熟練の茶摘みが一日に摘む量は28kgほどといわれています。一番上のやわらかい新芽と次の二葉だけを手際よく摘むには、経験が必要です。質より量を優先するような大農園では、おいしい紅茶づくりに最適とされている「一芯二葉」ではなく、三番目や四番目の葉までを摘み取ったりしますので、一日に獲れる量が多いときには40~60kgとも言われています。
「なぜ女性が茶摘み?」「男性は何しているの?」…そんな素朴な疑問が浮かぶかもしれません。外国企業の大農園では、雇われている茶摘み(長期契約)は、多くの場合が男性ですが、前述のとおり、私たちの紅茶の茶摘みはほとんどが女性。これは、この地域の農家の持つ茶畑が、平均20アール(40m×50m)と小規模なため(茶畑面積が小さいのは、茶の木を植えてから収穫できるようになるまで、少なくとも4年が必要で、貧しいのでその間待てないため)夫婦2人でお茶の仕事をするよりは、男性が現金収入を求めて町に出たり、茶摘みより力のいる仕事(畑で野菜を収穫、トラックへの積み込みなど)をしたほうが家計を支えられる、というのが理由のようです。
実はケニア山のふもとでつくられる野菜は、ナイロビの市場でも評判の味。そこで実ったメルーポテトは、普通のジャガイモよりも小ぶりで表面が赤く、しっかり味があるので、他のジャガイモと比べるとやや高めで売られています。また、日本でモンキーバナナと呼ばれている小さなバナナも特産。日本ではなじみの薄いクッキング・バナナ(マトケ)や、普通のバナナも豊富に実ります。

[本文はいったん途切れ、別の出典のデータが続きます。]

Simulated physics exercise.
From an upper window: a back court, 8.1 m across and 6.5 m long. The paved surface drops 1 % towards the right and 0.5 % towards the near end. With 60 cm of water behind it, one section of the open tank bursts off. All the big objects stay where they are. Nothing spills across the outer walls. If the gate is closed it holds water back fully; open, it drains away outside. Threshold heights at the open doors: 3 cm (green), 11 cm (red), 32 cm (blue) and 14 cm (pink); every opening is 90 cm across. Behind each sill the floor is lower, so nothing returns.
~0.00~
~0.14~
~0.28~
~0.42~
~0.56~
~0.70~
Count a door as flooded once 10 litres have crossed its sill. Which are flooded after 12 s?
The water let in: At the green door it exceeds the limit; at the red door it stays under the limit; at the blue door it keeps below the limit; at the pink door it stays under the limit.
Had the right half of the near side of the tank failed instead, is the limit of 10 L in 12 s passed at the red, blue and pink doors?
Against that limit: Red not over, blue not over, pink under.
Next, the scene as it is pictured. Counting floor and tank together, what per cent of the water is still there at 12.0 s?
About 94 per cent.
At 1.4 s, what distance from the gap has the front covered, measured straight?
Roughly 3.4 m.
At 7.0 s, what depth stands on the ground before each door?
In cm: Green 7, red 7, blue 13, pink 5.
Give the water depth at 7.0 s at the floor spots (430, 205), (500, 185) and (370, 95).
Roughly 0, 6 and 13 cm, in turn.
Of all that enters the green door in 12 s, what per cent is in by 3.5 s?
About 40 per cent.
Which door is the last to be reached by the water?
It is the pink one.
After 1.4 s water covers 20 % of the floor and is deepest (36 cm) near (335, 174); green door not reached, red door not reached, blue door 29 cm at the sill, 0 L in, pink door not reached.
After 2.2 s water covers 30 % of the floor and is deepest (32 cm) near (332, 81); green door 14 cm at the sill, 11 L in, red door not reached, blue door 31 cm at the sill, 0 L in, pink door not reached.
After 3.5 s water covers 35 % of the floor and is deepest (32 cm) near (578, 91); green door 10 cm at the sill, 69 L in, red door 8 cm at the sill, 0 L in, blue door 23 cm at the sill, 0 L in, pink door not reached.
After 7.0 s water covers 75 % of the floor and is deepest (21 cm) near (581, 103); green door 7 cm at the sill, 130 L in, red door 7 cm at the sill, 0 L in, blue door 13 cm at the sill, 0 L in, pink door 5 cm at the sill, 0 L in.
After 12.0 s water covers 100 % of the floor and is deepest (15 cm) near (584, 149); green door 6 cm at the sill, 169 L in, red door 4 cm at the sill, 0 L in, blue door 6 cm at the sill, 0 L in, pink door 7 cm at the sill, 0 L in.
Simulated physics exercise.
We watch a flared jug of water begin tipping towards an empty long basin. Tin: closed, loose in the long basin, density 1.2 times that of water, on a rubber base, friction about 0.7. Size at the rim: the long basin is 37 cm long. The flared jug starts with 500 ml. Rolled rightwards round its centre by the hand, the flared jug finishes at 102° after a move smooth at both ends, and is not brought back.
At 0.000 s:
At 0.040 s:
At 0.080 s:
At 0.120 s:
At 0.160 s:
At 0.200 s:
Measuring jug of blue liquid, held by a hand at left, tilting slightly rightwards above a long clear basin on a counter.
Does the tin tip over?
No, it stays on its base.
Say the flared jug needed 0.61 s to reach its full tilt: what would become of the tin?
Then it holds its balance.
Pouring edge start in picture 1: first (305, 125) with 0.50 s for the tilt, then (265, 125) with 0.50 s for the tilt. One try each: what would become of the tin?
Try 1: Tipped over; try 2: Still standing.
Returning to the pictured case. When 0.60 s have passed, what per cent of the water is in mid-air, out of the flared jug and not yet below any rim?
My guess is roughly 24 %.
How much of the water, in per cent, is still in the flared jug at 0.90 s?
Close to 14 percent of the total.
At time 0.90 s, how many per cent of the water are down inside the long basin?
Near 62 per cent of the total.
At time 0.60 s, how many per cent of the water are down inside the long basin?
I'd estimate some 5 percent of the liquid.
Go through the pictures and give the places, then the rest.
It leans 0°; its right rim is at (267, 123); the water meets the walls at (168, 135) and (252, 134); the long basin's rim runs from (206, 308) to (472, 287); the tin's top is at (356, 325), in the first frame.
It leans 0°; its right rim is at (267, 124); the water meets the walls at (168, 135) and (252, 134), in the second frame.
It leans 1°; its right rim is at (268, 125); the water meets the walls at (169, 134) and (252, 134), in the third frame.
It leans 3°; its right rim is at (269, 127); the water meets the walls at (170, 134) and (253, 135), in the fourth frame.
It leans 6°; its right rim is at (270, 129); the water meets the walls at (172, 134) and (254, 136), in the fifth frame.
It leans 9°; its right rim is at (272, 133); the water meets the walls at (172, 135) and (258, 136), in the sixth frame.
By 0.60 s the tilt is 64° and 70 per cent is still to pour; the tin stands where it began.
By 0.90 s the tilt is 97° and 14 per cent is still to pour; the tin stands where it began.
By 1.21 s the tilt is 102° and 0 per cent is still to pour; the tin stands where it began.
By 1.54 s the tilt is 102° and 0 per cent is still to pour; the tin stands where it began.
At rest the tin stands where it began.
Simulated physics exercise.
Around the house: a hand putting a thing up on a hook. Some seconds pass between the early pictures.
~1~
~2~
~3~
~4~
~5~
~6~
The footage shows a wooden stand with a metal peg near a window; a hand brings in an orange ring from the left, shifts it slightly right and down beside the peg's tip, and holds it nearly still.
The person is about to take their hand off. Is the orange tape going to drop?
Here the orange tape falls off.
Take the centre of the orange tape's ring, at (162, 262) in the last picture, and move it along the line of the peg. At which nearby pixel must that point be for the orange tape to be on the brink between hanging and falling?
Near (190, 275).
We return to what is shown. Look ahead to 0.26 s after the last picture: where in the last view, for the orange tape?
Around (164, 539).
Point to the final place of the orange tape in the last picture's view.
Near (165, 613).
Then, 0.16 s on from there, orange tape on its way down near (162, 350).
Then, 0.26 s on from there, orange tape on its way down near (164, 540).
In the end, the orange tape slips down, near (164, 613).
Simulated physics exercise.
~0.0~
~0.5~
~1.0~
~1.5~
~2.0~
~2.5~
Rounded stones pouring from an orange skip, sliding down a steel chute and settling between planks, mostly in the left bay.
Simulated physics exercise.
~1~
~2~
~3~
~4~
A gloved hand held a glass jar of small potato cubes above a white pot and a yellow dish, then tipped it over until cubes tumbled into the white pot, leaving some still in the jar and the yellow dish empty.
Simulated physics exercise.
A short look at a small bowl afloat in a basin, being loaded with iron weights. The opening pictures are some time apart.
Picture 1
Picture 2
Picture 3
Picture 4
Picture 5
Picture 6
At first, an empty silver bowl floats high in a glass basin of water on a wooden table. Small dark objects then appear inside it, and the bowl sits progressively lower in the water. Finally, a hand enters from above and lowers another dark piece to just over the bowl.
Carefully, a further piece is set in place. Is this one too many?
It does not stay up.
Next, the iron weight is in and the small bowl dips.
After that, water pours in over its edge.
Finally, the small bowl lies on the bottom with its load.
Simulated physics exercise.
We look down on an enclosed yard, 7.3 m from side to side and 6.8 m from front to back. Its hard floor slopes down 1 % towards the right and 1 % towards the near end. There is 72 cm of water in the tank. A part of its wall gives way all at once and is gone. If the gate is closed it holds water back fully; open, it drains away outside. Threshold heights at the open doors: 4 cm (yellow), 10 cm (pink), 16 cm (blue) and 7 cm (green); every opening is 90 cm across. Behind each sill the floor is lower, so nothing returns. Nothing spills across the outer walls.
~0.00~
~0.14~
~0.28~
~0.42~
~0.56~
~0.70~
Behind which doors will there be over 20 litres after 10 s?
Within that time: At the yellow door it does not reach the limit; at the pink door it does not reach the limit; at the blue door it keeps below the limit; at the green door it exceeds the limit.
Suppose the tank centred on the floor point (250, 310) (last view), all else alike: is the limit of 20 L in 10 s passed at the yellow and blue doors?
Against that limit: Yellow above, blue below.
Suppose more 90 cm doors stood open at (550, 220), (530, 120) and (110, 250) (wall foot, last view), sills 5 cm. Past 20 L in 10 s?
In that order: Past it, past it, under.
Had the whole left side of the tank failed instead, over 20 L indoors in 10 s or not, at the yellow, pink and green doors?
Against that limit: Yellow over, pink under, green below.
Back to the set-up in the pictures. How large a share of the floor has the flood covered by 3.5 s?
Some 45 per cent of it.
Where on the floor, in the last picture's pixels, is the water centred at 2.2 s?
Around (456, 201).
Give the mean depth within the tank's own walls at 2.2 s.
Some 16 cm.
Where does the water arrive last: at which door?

このあたりのケニア山・山腹の典型的な風景は、上の方(標高2,200m)が紅茶畑と一部野菜畑、中腹(1,600m)ではコーヒー、さらにその下(1,300m)の地域に行くとバナナ畑が広がる、といった具合です。少し余裕のある紅茶農家は、野菜栽培以外にも、乳牛を飼ったりして酪農もしています。
ケニアの食べ物・5
チャパティは小麦粉(強力粉)に塩少々、水(温かい湯)、サラダ油少々を加え、丸く平たくしたものを、フライパンで焼いたものです。他の料理に比べ、こちらもちょっと手間がかかるのでごちそうとも言えます。朝、青空食堂でチャイを片手に、チャパティを食べている人もよく見かけます。チャパティは、チャイと一緒に食べられるほか、マハラグエ(アズキ色の豆)や小さい緑色のンデング豆の煮込み料理と一緒に食べたり、ビーフシチューとの組み合わせが一般的です。女性よりも男性が好んで食べるという傾向があるようです。